The Taiwan treaty termination case went all the way up to the Supreme Court. But the Court held in Goldwater v. Carter that the case was not justiciable, with a plurality of Justices concluding that it involved a political question. Since then, presidents have terminated dozens of treaties unilaterally, usually without constitutional controversy.

The executive branch claims, reasonably in my view, that there is enough practice that it constitutes historical gloss in support of a presidential termination authority. A 2018 Office of Legal Counsel memorandum reasons, for example, that "In view of the historical examples of presidential action, combined with what has usually been congressional acquiescence, there can no longer be serious doubt that the President may terminate a treaty in accordance with its terms."

This is also the view of the Restatement (Fourth) of the Foreign Relations Law of the United States (2018), which contends that, "According to established practice, the President has the authority to act on behalf of the United States in suspending or terminating U.S. treaty commitments and in withdrawing the United States from treaties." (Full disclosure: I was one of the Reporters who worked on the Restatement.)

What about executive agreements, which (as I discussed in my last post) are made based on either majority congressional approval (congressional-executive agreements) or the President's independent authority (sole executive agreements).

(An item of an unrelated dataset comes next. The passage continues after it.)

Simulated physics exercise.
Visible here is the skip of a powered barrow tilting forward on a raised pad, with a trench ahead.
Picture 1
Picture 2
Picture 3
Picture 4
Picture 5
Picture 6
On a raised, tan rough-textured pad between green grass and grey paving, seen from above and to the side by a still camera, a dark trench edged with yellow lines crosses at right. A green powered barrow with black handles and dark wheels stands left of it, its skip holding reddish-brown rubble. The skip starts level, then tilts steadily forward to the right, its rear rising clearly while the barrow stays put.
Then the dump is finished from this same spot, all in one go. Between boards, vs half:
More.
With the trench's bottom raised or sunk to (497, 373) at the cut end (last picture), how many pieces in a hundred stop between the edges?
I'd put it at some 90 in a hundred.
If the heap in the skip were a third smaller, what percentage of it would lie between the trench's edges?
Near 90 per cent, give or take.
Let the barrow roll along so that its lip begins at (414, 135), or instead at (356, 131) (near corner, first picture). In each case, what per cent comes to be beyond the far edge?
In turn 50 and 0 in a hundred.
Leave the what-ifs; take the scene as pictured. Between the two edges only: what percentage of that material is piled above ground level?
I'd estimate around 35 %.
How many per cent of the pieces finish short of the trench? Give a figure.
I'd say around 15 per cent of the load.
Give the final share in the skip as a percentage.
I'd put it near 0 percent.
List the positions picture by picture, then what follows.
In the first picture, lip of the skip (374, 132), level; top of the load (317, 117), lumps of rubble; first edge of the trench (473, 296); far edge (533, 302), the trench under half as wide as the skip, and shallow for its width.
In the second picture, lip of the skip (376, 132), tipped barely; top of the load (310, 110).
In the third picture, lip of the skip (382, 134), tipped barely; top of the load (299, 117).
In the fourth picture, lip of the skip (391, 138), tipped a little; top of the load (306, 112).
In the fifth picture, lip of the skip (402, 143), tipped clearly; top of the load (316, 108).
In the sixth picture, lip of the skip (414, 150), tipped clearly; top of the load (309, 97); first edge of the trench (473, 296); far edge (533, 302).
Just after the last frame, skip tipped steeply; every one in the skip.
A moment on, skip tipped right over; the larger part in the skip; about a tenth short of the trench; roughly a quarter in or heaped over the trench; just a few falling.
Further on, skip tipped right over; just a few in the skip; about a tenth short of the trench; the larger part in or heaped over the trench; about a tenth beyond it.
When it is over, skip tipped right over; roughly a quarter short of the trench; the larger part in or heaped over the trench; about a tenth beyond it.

There has never been any real question that presidents can withdraw from sole executive agreements, given that they can enter into these agreements without congressional approval. And modern historical practice, spanning many presidential administrations, appears to support a unilateral presidential authority to withdraw from congressional-executive agreements as well. Citing my scholarship, the Justice Department's Office of Legal Counsel (OLC) has concluded that this is the case.

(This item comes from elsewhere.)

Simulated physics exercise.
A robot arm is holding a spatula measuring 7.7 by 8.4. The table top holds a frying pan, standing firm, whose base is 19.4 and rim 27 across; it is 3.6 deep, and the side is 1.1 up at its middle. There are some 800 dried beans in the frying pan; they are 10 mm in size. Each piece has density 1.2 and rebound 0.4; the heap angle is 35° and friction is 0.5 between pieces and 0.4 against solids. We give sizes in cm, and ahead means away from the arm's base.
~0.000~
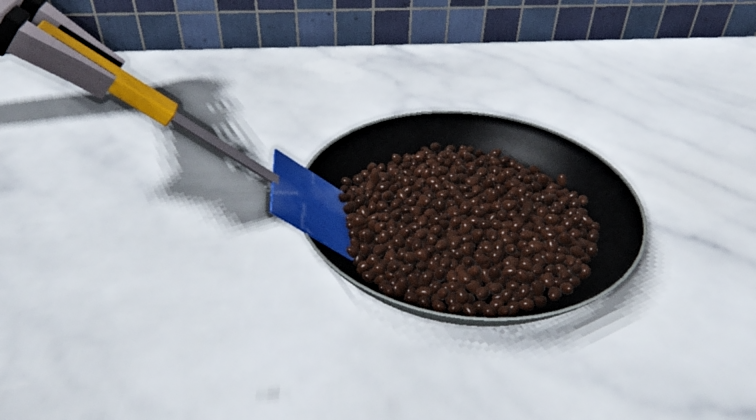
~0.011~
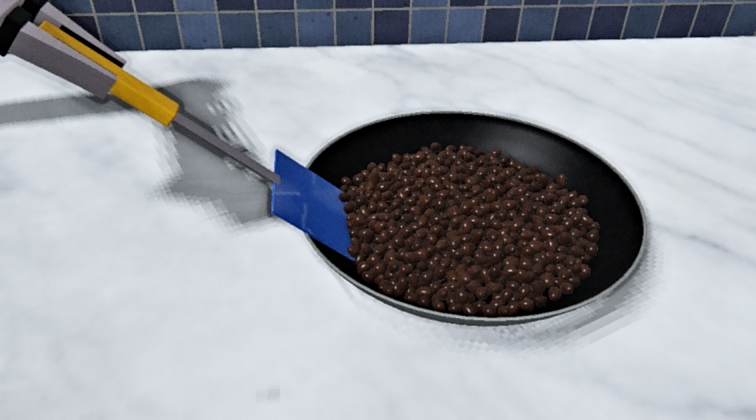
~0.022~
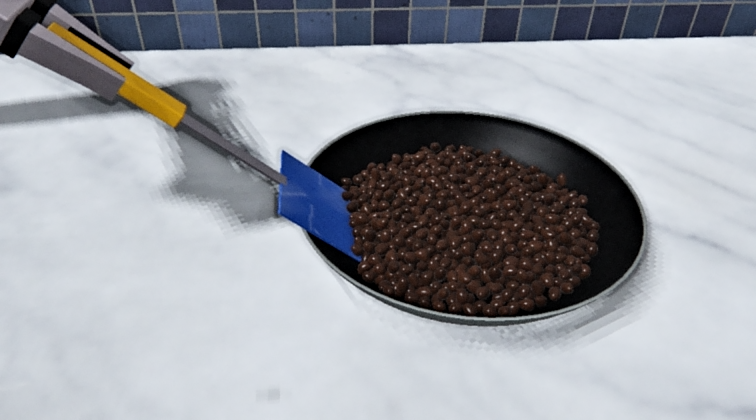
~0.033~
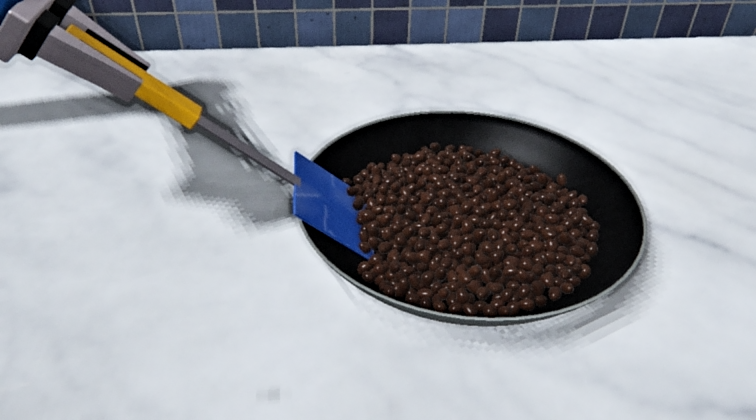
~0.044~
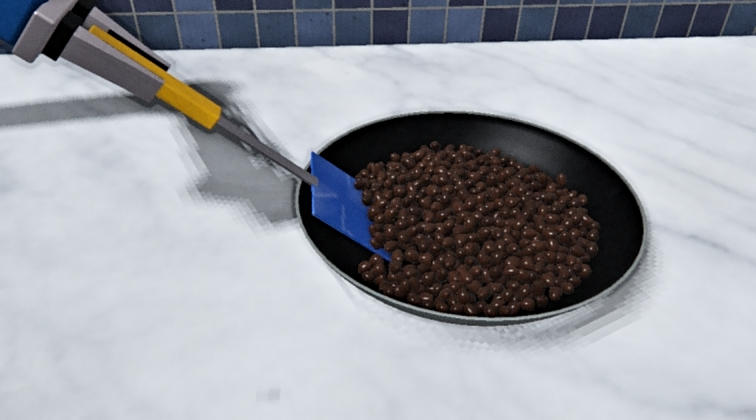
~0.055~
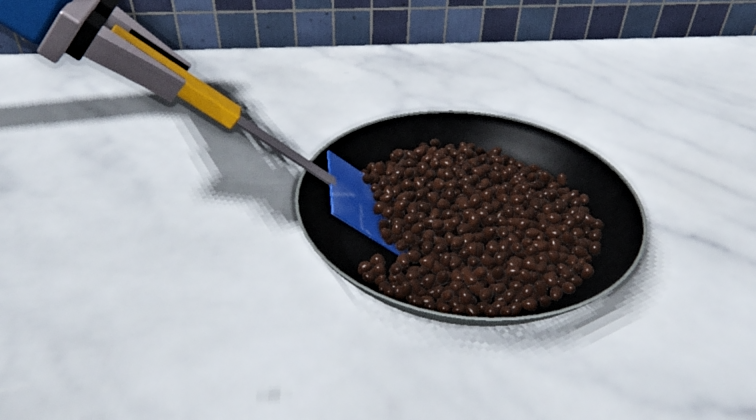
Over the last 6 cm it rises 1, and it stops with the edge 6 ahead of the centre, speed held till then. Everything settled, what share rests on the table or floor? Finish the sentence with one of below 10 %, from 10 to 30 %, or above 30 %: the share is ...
The share is from 10 to 30 %.
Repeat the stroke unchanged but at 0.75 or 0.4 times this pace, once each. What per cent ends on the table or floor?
First try around 5 %, second try around 5 %.
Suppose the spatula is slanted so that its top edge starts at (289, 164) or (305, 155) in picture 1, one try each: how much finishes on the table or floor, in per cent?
Some 20 and 20 per cent.
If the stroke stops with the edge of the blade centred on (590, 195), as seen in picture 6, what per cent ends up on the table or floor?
I'd estimate about 40 per cent.
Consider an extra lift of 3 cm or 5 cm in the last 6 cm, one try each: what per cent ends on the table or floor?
Some 20 and 20 per cent.
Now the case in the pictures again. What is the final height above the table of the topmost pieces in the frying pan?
Top of the heap: Roughly 5.0 cm above the table top.
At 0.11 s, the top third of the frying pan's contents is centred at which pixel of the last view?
Centre: Approx. (485, 193) in the last view.
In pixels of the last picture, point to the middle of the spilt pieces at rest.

Importantly, though, the power to terminate a congressional-executive agreement does not give the President the power to terminate legislation that implements that agreement, since it is well settled that only Congress can repeal legislation.

This does not necessarily mean, however, that a statute implementing an agreement will continue to operate after the agreement is terminated. If Congress has expressly or implicitly made the operation of the statute conditional on the continued operation of the agreement (which it has done for some of the legislation implementing trade agreements, for example), the statute will cease to have effect upon termination.

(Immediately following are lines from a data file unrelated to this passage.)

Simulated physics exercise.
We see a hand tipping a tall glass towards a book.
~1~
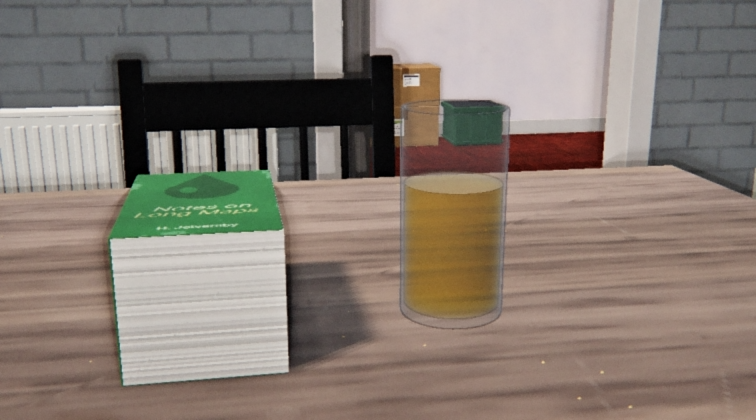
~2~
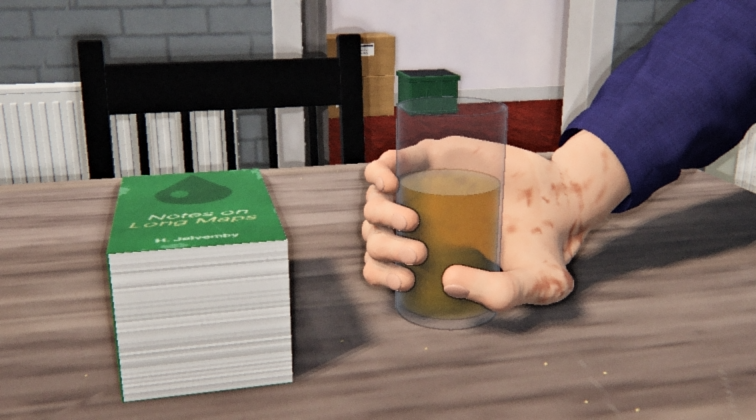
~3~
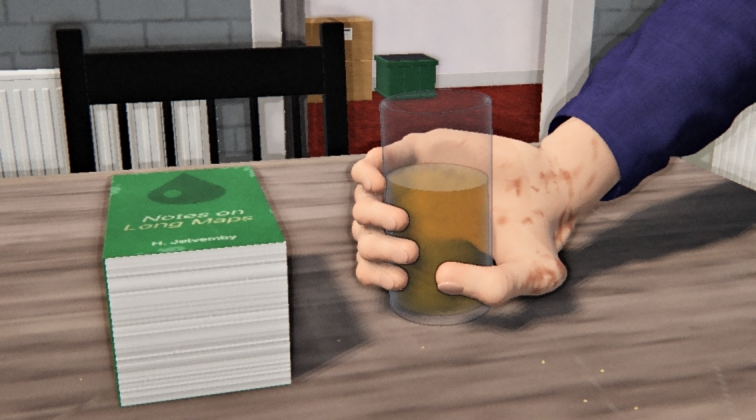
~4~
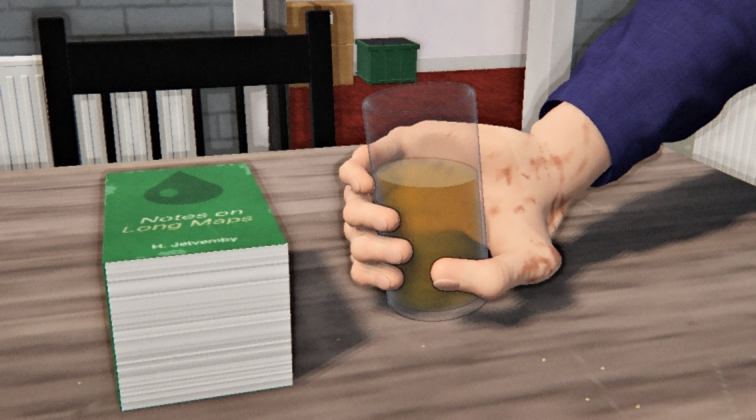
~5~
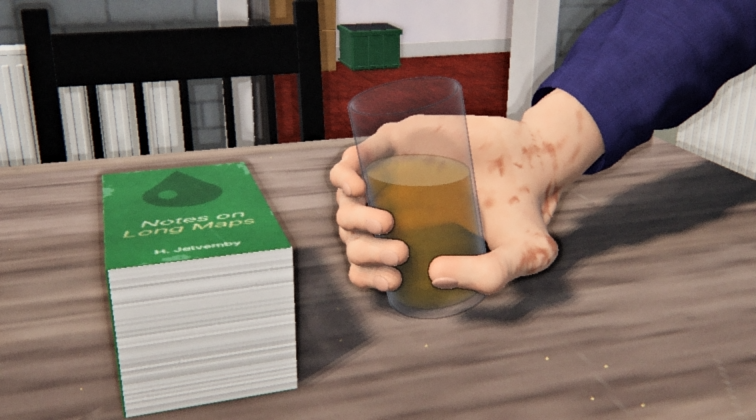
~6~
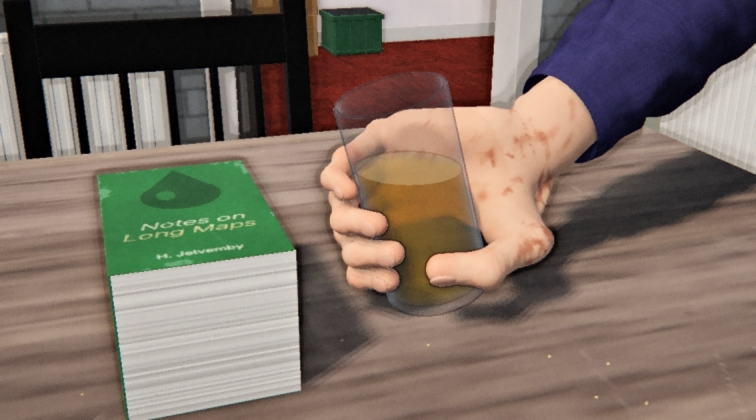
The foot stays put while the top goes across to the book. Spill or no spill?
It stays dry outside.
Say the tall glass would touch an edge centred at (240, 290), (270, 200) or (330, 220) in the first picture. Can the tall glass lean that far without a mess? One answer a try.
In turn: Wets the top, keeps it in, holds.
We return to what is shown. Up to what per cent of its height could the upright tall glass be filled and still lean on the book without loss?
Near 80 in a hundred.
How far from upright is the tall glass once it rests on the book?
About 45°.
Soon after, the tall glass leans by about 30°; nothing has left it.
Later, the tall glass leans by about 40°; nothing has left it.
In the end, the tall glass leans by about 45°, against the book; nothing has left it.
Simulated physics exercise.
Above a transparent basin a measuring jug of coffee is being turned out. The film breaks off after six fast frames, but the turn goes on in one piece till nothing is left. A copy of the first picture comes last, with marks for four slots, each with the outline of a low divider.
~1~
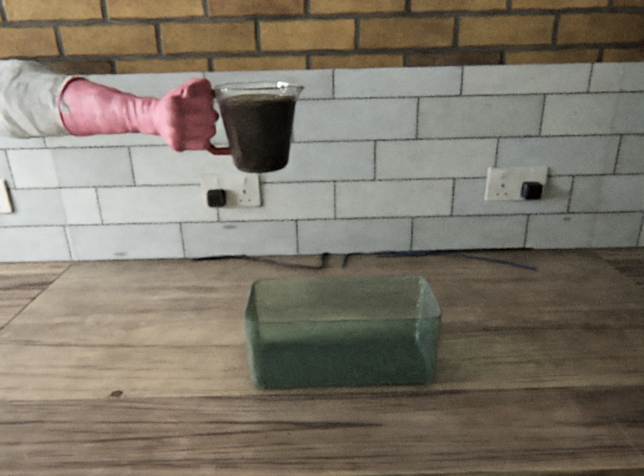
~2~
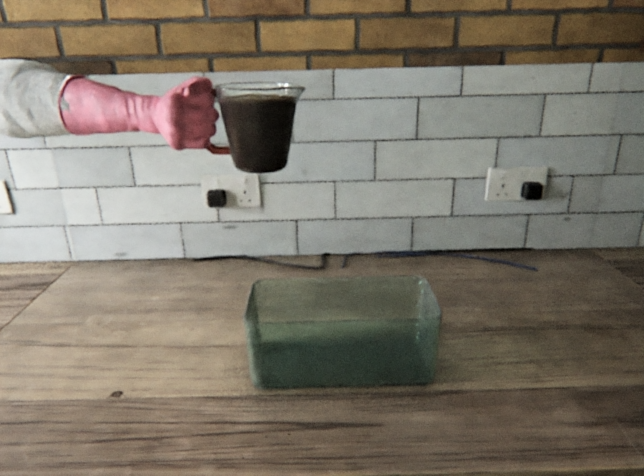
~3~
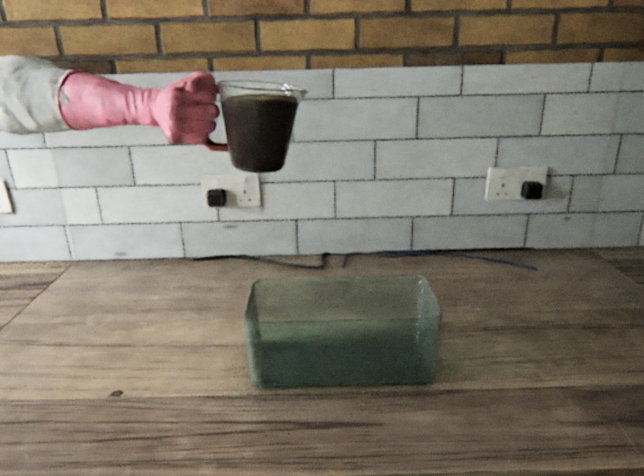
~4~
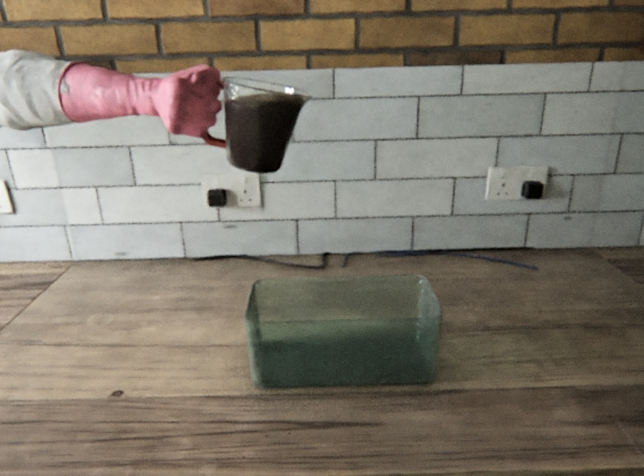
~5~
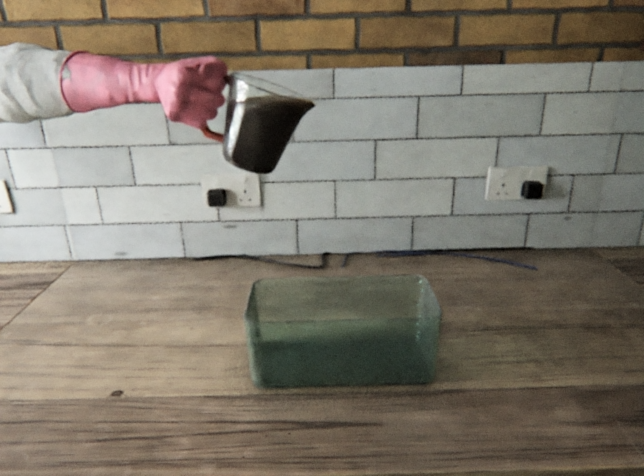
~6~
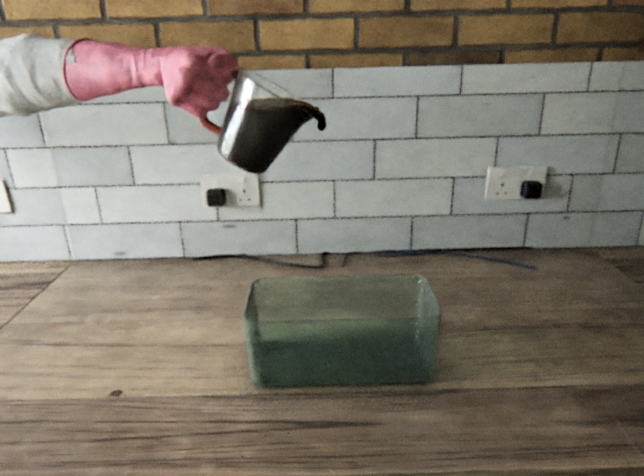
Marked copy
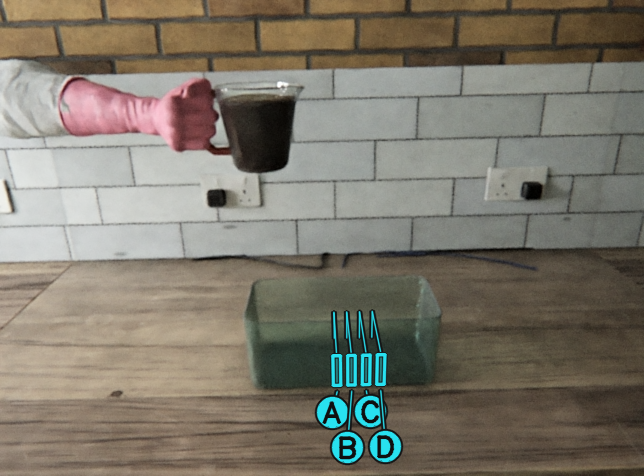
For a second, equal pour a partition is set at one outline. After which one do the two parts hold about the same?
D works best here.
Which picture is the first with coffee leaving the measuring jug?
In picture 6.
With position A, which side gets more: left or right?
More ends on the right.
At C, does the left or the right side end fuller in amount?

As I discuss in the book, from the perspective of historical gloss, the president's power of treaty termination is best viewed as a concurrent power, falling within Justice Jackson's intermediate "zone of twilight" category from Youngstown. As such, it should be subject to limitation through statute or through reservations attached by the Senate when it gives its advice and consent to treaties. OLC has in recent years advocated a contrary view, which I criticize in the book.

As I conclude at the end of Chapter 5:

As a matter of practice, it seems settled that the President today can act unilaterally in terminating U.S. treaty commitments, at least to the extent that international law allows for such termination. This is how most treaty terminations are now accomplished, and most of them generate little constitutional controversy. This practice is bipartisan and longstanding.

The modern practice, it bears emphasizing, reflects a change in constitutional understandings. Historical practice through at least the late nineteenth century reflected an understanding that congressional or senatorial approval was constitutionally required for the termination of U.S. treaties. Not only was Congress or the Senate almost always involved in treaty terminations but presidents generally acted as if they needed such involvement. The chief debate was simply over whether the full Congress or merely the Senate should be involved in treaty terminations, and historical practice was viewed as relevant to that debate.

Very likely the change in treaty-termination practice was driven in part by other changes—such as the increased role of the United States in the world—that were contributing to the enhancement of executive authority across a wide range of issues. Both the growth in treaty making in general and the increasingly widespread inclusion of unilateral withdrawal clauses in treaties probably also were factors. But lawyers, including those within the State Department as well as legal scholars, also appear to have played a role in assessing and influencing the relationship between the constitutional practice and constitutional understandings. While its role was less direct, the Supreme Court also may have helped facilitate the shift, through its increasingly deferential posture towards the executive branch starting in the 1930s.